On screen the actor playing Laertes turned to the King and told him, apropos Hamlet (who had killed [Laertes'] father): "It warms the very sickness in my heart / That I shall live and tell him to his teeth / 'Thus diest thou...'"

"Thus diest thou! Yes!" the dapper, mild-mannered Jenkins exclaimed with all the fervor of a soccer fan celebrating a goal. "He got it right. And of course it is so much more effective."

Effective or not, Jenkins believes he is not "improving" Shakespeare but restoring to us Shakespeare's own long-lost word choice. In the two most substantial eearly texts of Hamlet that have come down to us from his time -- the 1604 Quarto and the 1623 Folio versions -- Laertes doesn't say, "Thus diest thou."  He says "Thus didst thou" in one and "Thus didest thou" in the other.

But Jenkins believes that what he has done is recover the word Shakespeare wrote with his own hand and quill -- before it was corrupted through carelessness in the printing house or the playhouse.

Jenkins is wrong.

I say this for two reasons:

(1) You have only two sources of information. They are both telling you the exact same thing. The only possible reason to suspect that they're both lying to you is if the resulting sentence were nonsensical. But it isn't nonsense. It makes perfect sense. Ergo, there is no rational reason for making any sort of change.

(2) Within the context of the play, "Thus didst thou" is poignant and specific: Laertes is planning to kill Hamlet the same way that Hamlet killed his father, and in that moment of revenge he wants Hamlet to understand exactly why he's being killed. "Thus diest thou", on the other hand, is generic. So you're not only changing the line for no particular reason, you are simplifying it and robbing it of its specific and dramatic content.

Now, here's the important thing: You see #2 up there? I think it's an interesting point. But it's also completely irrelevant. Whether I think "didst" is more interesting than "diest" is meaningless when it comes to making reasonable corrections to the text of Hamlet. It's just as irrelevant as Jenkins' opinion that "diest" is "much more effective" than "didst".

And let's be clear: It's certainly possible that Shakespeare wrote "Thus diest thou". But by the same token it's just as likely that he wrote "Why didst thou". Once you go looking for words that could be different (without any indication that they should be different), you've turned all Shakespeare into a scholastic mad lib.

 

OF MOONS AND MURALS

I think there's also something perverse about looking for problems where none exist when there are plent of places in Shakespeare's works where we have actual problems... some of them without any clear solution.

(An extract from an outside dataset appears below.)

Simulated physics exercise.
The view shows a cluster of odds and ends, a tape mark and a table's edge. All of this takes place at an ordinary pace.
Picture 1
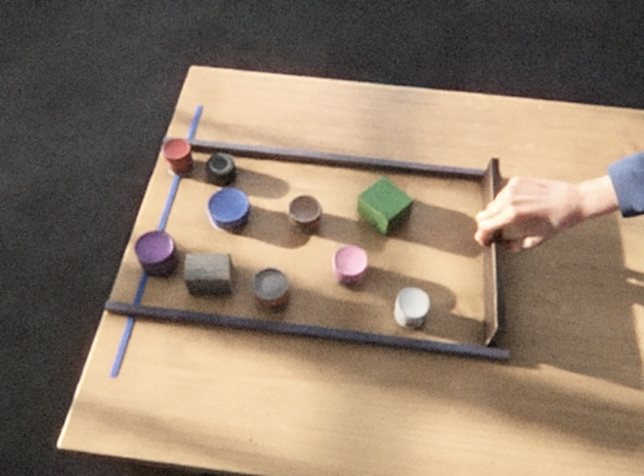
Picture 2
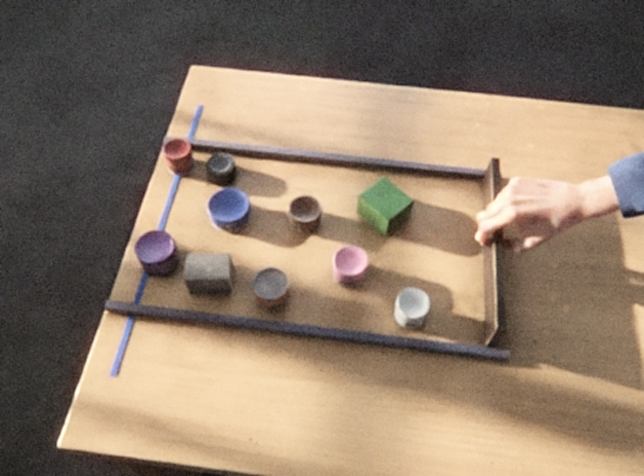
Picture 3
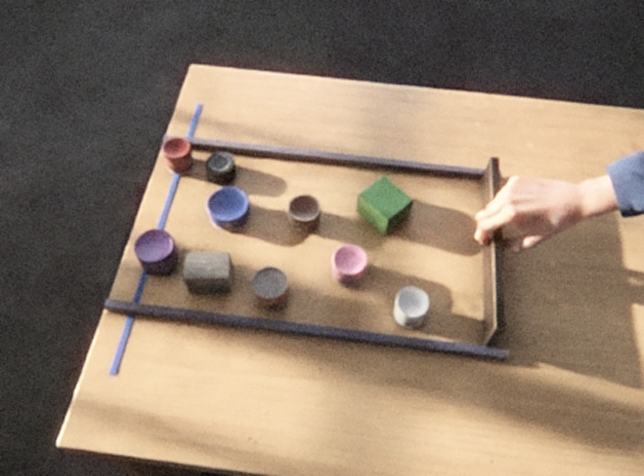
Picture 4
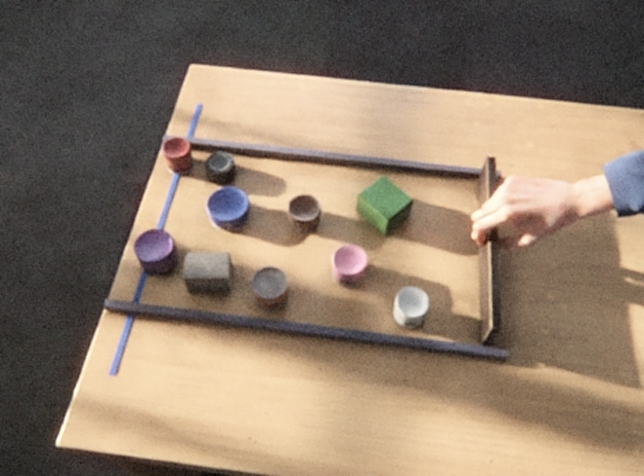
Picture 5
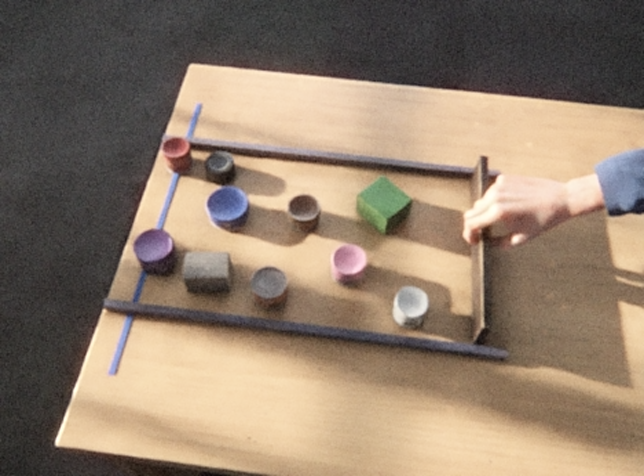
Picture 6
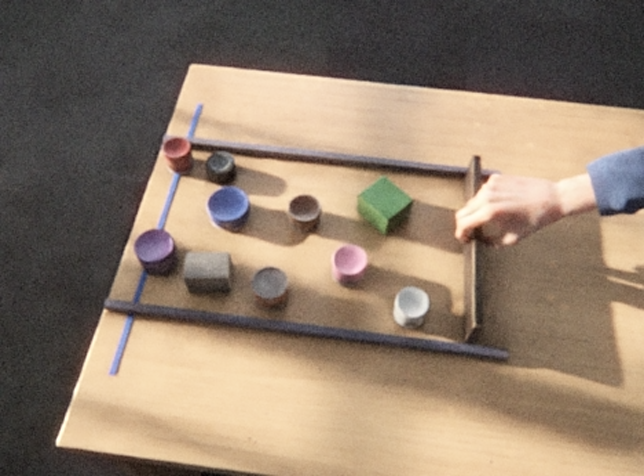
At first, a hand grips an upright dark board at the right end of two rails on a wooden table, with small pots, tins and blocks between them and blue tape at left. Then the hand slides the board slightly left, while the objects stay in place and the board remains short of them.
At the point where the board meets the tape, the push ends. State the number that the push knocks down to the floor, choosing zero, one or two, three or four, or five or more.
The number knocked down is five or more.
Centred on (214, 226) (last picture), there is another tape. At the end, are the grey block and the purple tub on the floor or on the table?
Grey block: Still there. Purple tub: Over the edge.
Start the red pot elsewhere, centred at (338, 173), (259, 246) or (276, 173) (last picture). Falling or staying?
Order of tries: On, off, on.
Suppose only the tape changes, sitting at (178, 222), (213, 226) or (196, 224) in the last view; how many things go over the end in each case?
Down on the floor: 5, 1 and 2.
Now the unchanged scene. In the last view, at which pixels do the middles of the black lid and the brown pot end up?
The first one ends at (161, 150), the second at (143, 218).
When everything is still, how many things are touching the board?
4 are in contact with it.
Early on, none off yet; red pot at rest near (178, 156); purple tub at rest near (157, 252); black lid at rest near (221, 168).
A while later, none off yet; red pot at rest near (178, 156); purple tub travelled a little near (144, 244); black lid at rest near (220, 167).
Finally, the number that fall off is five or more; lost, orange tin, blue tin, grey block, purple tub and red pot.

In Act 5, Scene 1 of A Midsummer Night's Dream there is a play-within-a-play. During that play, the character of Wall exits the stage and one of the audience members says, "Now is the mural down between the two neighbors."

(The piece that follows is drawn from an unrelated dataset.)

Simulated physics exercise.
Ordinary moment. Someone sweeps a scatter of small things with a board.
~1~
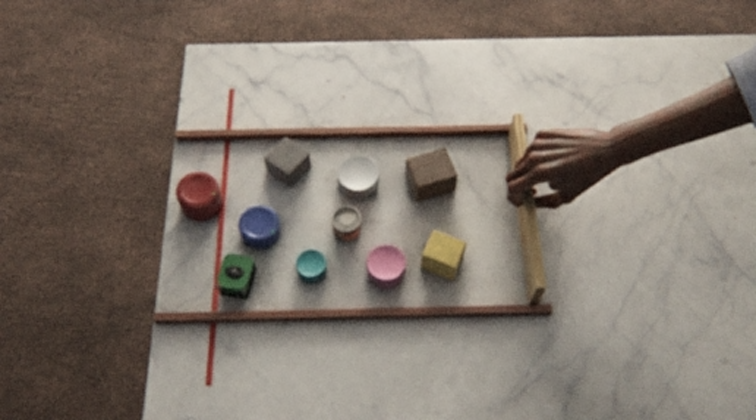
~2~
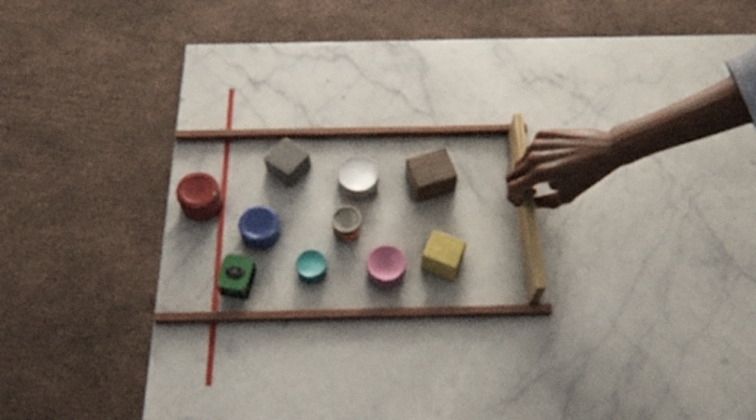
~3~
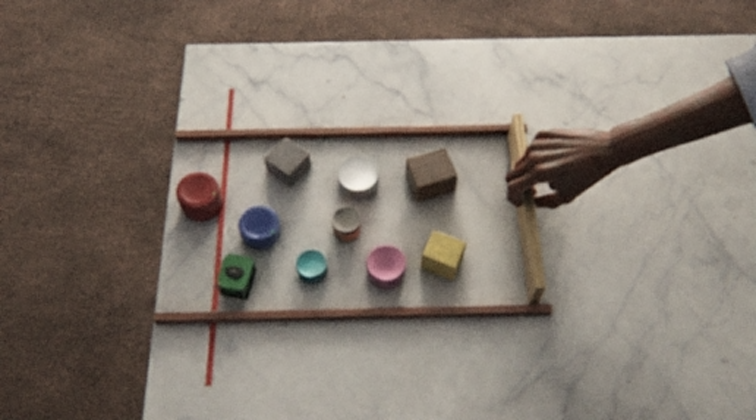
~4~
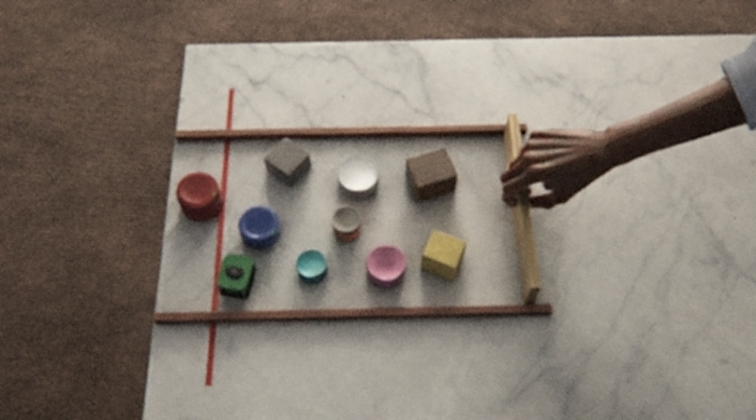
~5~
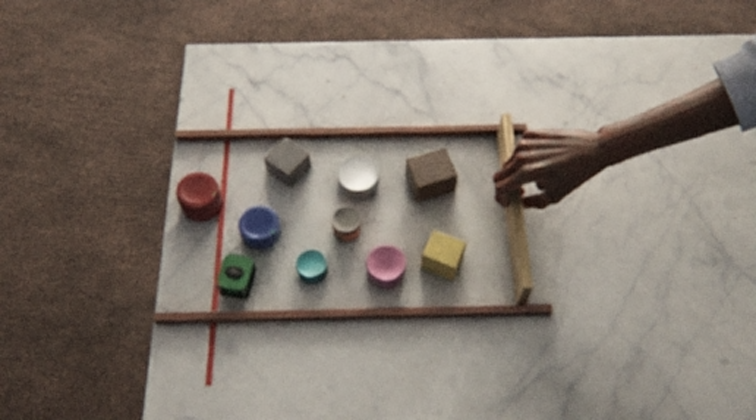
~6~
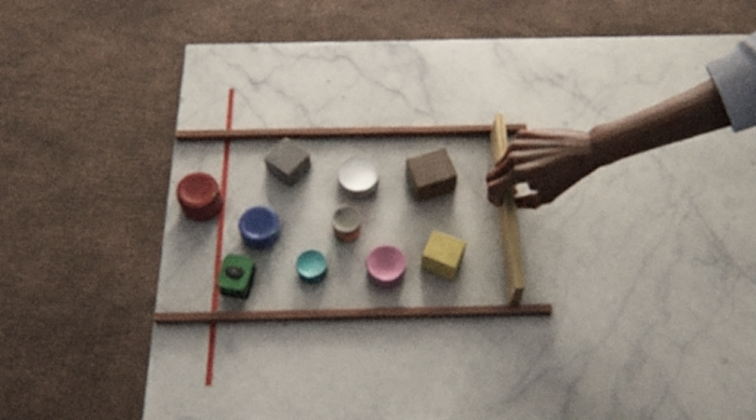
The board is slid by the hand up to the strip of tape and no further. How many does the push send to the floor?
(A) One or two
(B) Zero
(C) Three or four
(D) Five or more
C, three or four.
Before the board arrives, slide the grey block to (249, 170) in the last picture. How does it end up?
From that start the object does not stay.
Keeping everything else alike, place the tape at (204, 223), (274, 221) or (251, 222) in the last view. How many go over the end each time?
6, 0, 1.
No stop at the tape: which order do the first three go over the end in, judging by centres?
Red lid, green case, white tub.
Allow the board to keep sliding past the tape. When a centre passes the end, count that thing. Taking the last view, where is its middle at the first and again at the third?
Pixels, in order: Around (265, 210), around (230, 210).
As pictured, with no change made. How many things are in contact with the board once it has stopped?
It adds up to 4.
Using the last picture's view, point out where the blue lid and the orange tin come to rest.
In the last picture the first middle sits at (173, 219) and the other at (205, 222).
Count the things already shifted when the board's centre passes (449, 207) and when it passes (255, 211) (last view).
2 by the first point, 10 by the second.
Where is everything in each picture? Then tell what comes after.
Red lid (200, 197); green case (237, 277); blue lid (260, 227); board (526, 206); tape (221, 222), in the first picture.
Green case (237, 277); pink tub (386, 267), in the second picture.
Blue lid (260, 227); board (526, 206), in the third picture.
Red lid (200, 197); brown block (431, 175), in the fourth picture.
Green case (237, 277); grey block (288, 162), in the fifth picture.
Red lid (200, 197); green case (237, 277); blue lid (260, 227); board (506, 206); tape (221, 222), in the sixth picture.
A little later, none off yet; red lid at rest near (200, 197); green case at rest near (237, 277); blue lid at rest near (260, 227).
When it is over, the number that fall off is three or four; down, white tub, green case and red lid.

Or, at least, that's what it says in many modern editions of the play.

But we have only two primary sources for A Midsummer Night's Dream: The First Folio (1623) and a quarto edition (1600).

The 1600 Quarto reads: "Now is the Moon used between the two neighbors."

The 1623 First Folio reads: "Now is the morall downe between the two neighbors."

These lines don't make any sense. Clearly something is wrong. In 1725, Alexander Pope -- the first English poet to make a living from sales of his published work -- produced an authoritative edition of Shakespeare's plays. In that edition, he created the emendation "mural down".

But using the word "mural" to mean "wall" was something that Pope made up out of wholecloth. (In many dictionaries you will, in fact, find the origin of this definition cited to A Midsummer Night's Dream.) But what are the odds that Shakespeare made up a word, the typesetters screwed it up, and then Alexander Pope reinvented it?

Many modern editions (including, for example, the Oxford edition) instead render this line as: "Now is the wall down between the two neighbors." In doing so, they are imitating a line Bottom has later in the scene, when he says, "No, I assure you, the wall is down that parted their fathers."  Is that right? I dunno. It certainly sounds more plausible to me than "mural". On the other hand, it has a significant influence on Bottom's line -- so if it isn't right, the impact is felt beyond this single line.

 

SULLIED vs. SOLID

Here's another fun one. Pretty much everyone is familiar with Hamlet's famous soliloquy which begins, "O that this too, too solid flesh would melt..."

At the moment, however, there's a significant debate about this line because Q2 reads: "O that this too too sallied flesh would melt..."

But here's the weird part: The argument isn't that "sallied" is the correct word (although the image it conjures forth of sallying forth to defend a besieged location is interesting, particularly since Hamlet immediately goes on to equate the situation to God turning a "cannon 'gainst self-slaughter"... although you'll also find the word "cannon" changed to "canon" in many modern editions). Instead, the argument is that the word should be "sullied".

(You may find a few references online claiming that "sullied" comes from Q1. As far as I can tell, this is not true. Q1 also uses the word "sallied", and you can see it online.)

What's the truth here? Well, given a choice between either:

(a) Picking one version of the text and then using it exactly as it appears; or

(b) Picking one version of the text and then emending it to something else

I think (a) is the better bet if you're looking to play the odds. On the other hand, given a choice between:

(a) Picking a word which appears in one good edition; or

(b) Emending a word found in one good edition and also used in a bad edition

I think the question becomes a bit hazier.

I'm sticking with "solid" for now... but I could be wrong.